Sunday 24 July 2011

A walk in Alfama

Washing hanging out to dry against a building facade covered entirely with centuries-old intricate painted tiles. This sight could only be Lisbon.

I went walking this week in Alfama, Lisbon's oldest quarter, and these are some of my favourite images I took away. 

Alfama spreads up one of the city's seven hills from the castle at the top, down to the river Tagus. Though 'sprawls' is a better word for the steep, winding, narrow cobbled lanes and alley-ways, where you will almost certainly get lost.

Looking down ... 

and up ...

This is the original city of Lisbon, settled successively by the Romans, Visigoths, Moors (who gave it its Arabic name, from al-hamma, meaning fountains or baths), Christian crusaders, and was a refuge for Jews in the 1500s.

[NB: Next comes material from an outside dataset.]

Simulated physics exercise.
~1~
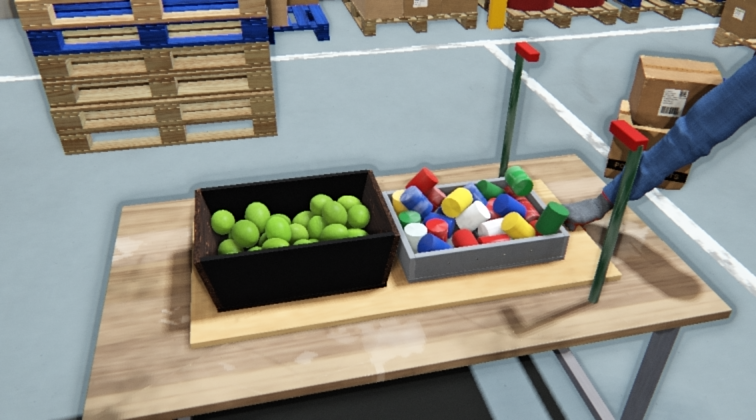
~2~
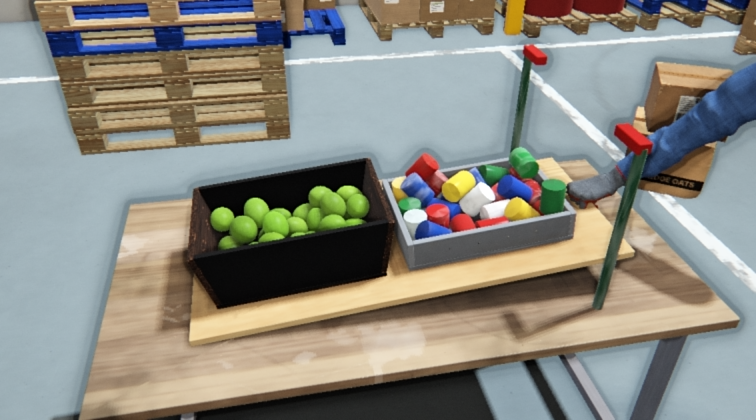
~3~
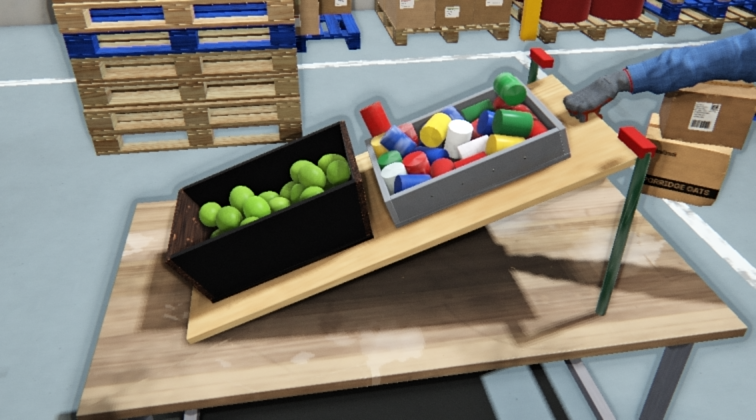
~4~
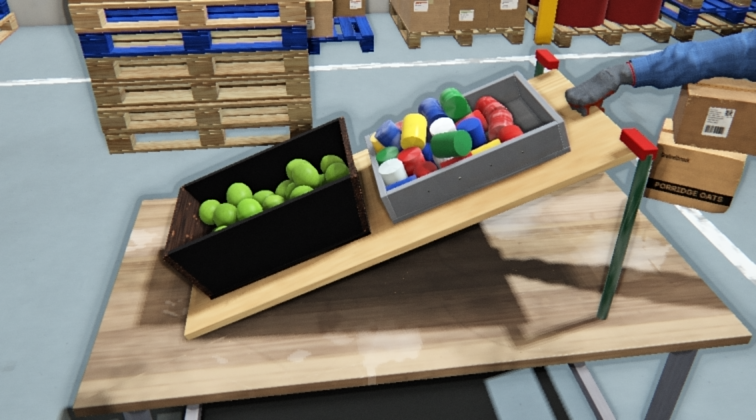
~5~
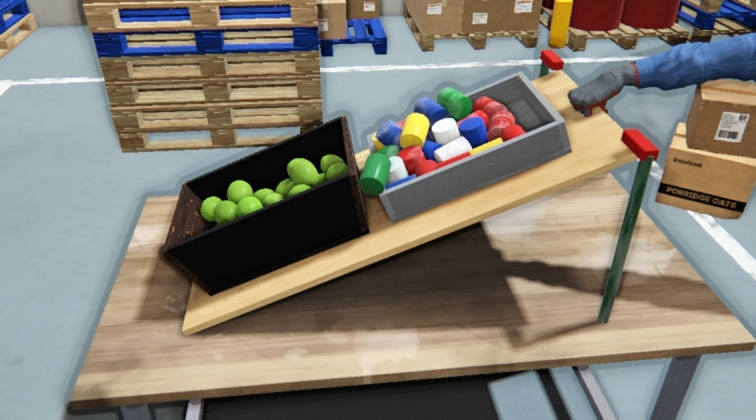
A gloved hand sharply lifts the board's right end, tilting both tubs and shifting their contents left.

Traces of all these occupants are here.

There is a strong sense of community here (though I took few photos of people, who must be thoroughly sick of being photographed by curious tourists), as many inhabitants have lived here all their lives. Traditionally a neighbourhood of some of the city's poorest inhabitants, their livelihood has been protected by rent-control, though this has also meant that repair of the oldest homes is neglected.

A set of bells (do they still work?) connects to successive floors of this apartment ...

and a pigeon nests in a hole in the rooftop ...

Pots of sweet basil on a window ledge are a reminder that the feast day of St Anthony, patron saint of Lisbon has recently passed. Giving and displaying basil is one of the traditions attached to this festa in mid-June.

Tiles are everywhere, telling their own stories - the word for them also given by the Moors (azulejos from Arabic azzelij, meaning small polished stone) ...

It's easy to understand why fado, Portugal's sad, soulful music, has its origins in all the lives that have been lived out in this quarter.

Towards midday, tables were being set at tiny restaurants, cloths laid out and menus displayed ...

Though finally, not all was millennia old here - I loved this sexy leg someone had attached outside a window (sending what message?) ...

and the bright plastic flowers decorating a tiny balcony with a view to the river ...


  1. Oh Karen, I am so fortunate to be first to send you compliments on this beautiful post.

    Yes, many of us know how blue and white might be associated with Portuguese tradition, but you have shown us so much more.

    You've got me wondering how I am going to add Portugal to the list of places I would really like to visit. Have you been there at other times of the year? research begins. xo

  2. Wonderful post . It has been a long time since I've stopped to say : Bonjour / I love your photos , the colors are gorgeous . After all your portuguese post, now I want to go to Portugal for sure

  3. Lisbon rent control damaged the city.